Magnetism in topological materials has drawn significant attention due to its crucial role in stabilizing exotic quantum states. In topological crystalline insulators (TCIs), such as SnTe, the topological protection of energy bands arises from mirror symmetries in the crystal structure. When these symmetries are broken, new quantum phases, such as the quantum anomalous Hall and axion insulator states, can emerge. SnTe, a prototypical TCI, typically exhibits high bulk conductivity due to a large number of intrinsic Sn vacancies (10²¹ cm⁻³), which act as sources of free charge carriers. However, when SnTe nanograins are anchored onto multi-walled carbon nanotubes (MWCNTs) or reduced graphene oxide (RGO), the formation energy of Sn vacancies increases. This leads to a reduction in vacancy concentration, generation of internal stress, band gap widening, and an enhancement of weak antilocalization behavior.

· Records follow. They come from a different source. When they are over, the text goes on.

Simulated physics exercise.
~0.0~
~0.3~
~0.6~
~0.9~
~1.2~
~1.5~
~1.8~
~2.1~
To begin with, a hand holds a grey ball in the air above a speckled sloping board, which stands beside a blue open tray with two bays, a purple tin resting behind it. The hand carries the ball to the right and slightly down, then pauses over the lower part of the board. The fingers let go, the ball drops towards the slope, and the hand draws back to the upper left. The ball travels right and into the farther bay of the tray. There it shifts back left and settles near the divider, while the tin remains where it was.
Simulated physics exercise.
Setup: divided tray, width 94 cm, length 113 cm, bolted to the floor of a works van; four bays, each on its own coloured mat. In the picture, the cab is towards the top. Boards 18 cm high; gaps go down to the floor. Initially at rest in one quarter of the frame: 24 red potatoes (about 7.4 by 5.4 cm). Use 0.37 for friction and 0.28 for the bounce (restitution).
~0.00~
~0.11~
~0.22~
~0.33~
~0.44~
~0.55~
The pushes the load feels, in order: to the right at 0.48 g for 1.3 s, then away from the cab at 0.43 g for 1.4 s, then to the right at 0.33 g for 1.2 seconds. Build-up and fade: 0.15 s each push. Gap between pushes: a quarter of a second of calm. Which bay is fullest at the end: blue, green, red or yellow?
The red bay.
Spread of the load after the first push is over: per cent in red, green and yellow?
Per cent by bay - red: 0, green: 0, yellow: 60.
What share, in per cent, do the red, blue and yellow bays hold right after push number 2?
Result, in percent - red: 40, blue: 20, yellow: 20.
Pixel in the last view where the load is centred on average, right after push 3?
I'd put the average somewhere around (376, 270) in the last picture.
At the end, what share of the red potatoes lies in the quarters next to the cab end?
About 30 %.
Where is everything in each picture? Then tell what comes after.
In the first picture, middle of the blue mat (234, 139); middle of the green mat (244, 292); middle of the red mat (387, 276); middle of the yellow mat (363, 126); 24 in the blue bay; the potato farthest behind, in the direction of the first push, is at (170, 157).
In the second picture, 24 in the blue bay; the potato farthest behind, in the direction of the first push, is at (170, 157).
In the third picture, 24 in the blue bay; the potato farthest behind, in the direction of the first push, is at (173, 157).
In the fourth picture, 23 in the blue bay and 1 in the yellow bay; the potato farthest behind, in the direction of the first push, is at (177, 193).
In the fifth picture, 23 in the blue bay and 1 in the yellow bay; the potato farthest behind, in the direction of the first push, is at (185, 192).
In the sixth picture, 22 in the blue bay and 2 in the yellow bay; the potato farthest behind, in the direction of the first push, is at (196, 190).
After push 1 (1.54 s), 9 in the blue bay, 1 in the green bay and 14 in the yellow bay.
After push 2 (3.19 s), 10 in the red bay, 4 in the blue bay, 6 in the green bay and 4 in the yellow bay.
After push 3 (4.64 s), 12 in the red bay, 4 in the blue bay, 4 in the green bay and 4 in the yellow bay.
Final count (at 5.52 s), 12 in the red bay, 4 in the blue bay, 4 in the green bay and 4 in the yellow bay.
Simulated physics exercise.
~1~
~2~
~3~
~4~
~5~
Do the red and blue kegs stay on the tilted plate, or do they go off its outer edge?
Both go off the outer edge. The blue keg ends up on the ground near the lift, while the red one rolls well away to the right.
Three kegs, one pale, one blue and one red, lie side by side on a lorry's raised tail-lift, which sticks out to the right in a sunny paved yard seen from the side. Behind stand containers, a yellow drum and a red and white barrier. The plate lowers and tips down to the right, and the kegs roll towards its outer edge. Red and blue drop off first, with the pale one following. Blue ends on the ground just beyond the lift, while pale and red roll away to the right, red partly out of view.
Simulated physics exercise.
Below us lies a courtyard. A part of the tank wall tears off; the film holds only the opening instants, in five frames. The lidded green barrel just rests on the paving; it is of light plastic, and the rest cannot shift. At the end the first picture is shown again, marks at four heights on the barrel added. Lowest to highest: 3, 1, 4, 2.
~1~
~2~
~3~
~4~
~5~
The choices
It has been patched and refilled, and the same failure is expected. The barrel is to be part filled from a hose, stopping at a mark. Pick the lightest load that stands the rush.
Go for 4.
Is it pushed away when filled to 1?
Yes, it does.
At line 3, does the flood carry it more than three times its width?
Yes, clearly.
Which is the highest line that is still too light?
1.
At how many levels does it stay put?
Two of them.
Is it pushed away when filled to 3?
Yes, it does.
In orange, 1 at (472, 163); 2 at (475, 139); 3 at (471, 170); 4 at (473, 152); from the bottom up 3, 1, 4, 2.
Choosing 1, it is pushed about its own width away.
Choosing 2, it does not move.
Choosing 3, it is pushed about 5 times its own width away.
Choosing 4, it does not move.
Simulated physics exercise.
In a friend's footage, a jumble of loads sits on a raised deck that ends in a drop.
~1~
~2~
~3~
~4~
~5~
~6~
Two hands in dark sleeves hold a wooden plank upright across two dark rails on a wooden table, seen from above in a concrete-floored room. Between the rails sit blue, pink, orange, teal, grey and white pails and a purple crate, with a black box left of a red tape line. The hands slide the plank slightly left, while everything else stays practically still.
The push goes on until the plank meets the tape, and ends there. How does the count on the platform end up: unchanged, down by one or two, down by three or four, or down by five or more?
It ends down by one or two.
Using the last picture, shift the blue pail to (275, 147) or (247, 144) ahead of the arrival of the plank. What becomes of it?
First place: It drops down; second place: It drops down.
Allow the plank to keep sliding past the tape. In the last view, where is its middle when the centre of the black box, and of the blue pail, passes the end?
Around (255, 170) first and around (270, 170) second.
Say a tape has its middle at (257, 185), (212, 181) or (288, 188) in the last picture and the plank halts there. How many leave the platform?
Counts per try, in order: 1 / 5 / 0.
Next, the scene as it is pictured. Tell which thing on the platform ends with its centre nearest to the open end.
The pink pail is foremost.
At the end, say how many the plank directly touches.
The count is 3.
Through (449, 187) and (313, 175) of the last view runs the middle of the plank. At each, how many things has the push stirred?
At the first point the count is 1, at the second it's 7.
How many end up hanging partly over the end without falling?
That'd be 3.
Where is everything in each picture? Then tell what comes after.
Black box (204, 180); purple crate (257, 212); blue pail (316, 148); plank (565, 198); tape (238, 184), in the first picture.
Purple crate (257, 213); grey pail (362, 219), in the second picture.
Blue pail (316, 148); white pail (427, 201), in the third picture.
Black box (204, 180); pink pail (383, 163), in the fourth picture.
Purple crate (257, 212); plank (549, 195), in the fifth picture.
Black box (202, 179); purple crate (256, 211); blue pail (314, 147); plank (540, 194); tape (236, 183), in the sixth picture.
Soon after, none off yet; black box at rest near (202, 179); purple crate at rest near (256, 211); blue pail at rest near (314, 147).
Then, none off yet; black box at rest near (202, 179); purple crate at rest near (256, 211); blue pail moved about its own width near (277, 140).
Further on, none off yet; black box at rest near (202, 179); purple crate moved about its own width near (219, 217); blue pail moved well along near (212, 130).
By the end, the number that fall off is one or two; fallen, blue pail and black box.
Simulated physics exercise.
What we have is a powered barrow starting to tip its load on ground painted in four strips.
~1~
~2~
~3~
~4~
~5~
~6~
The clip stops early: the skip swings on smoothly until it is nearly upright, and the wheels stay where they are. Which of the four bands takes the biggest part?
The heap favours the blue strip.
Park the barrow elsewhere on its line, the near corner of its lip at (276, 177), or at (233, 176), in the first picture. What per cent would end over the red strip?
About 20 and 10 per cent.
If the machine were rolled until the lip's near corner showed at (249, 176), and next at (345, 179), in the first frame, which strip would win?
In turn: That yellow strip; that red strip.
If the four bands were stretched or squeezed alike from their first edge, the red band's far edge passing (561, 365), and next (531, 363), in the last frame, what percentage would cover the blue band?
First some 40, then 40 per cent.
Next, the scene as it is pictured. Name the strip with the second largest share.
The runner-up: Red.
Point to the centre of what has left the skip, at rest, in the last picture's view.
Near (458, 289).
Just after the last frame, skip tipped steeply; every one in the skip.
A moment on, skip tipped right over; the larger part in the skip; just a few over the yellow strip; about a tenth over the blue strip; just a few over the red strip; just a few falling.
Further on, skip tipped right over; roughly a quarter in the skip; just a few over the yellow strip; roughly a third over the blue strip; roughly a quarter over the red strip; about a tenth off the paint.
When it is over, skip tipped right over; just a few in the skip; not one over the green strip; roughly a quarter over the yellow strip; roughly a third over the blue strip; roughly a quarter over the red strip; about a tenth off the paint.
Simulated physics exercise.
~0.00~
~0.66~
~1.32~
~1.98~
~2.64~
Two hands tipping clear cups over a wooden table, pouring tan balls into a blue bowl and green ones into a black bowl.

These effects are observed in the resulting composites MWCNT@SnTe (CTS) and RGO–MWCNT@SnTe (SRC), which show improved surface state conductivity. This enhancement is attributed to suppressed electron–phonon scattering and hole localization via charge transfer mechanisms. Moreover, these composites exhibit anisotropic behavior in surface and bulk carrier transport with respect to temperature and applied magnetic field. This anisotropy arises from the strain-induced band gap modification, which in turn reflects underlying magnetic anisotropy. The magnetic properties of CTS and SRC are further influenced by spin–orbit coupling (SOC), which induces spin canting charge transfer between components and temperature-dependent localization of electrons and holes. These combined effects contribute to the formation of bound magnetic polarons (BMPs) or spin clusters. At low temperatures and magnetic fields, CTS and SRC exhibit competing antiferromagnetic and ferromagnetic interactions, mediated by itinerant carriers through the Ruderman–Kittel–Kasuya–Yosida (RKKY) mechanism, which is activated by strain and band gap effects. At higher temperatures and magnetic fields, the magnetic behavior changes to a superparamagnetic or paramagnetic state. This change is driven by the suppression of the RKKY interaction, caused by the loss of crystal symmetry, SOC effects, and the presence of multiple Dirac cones.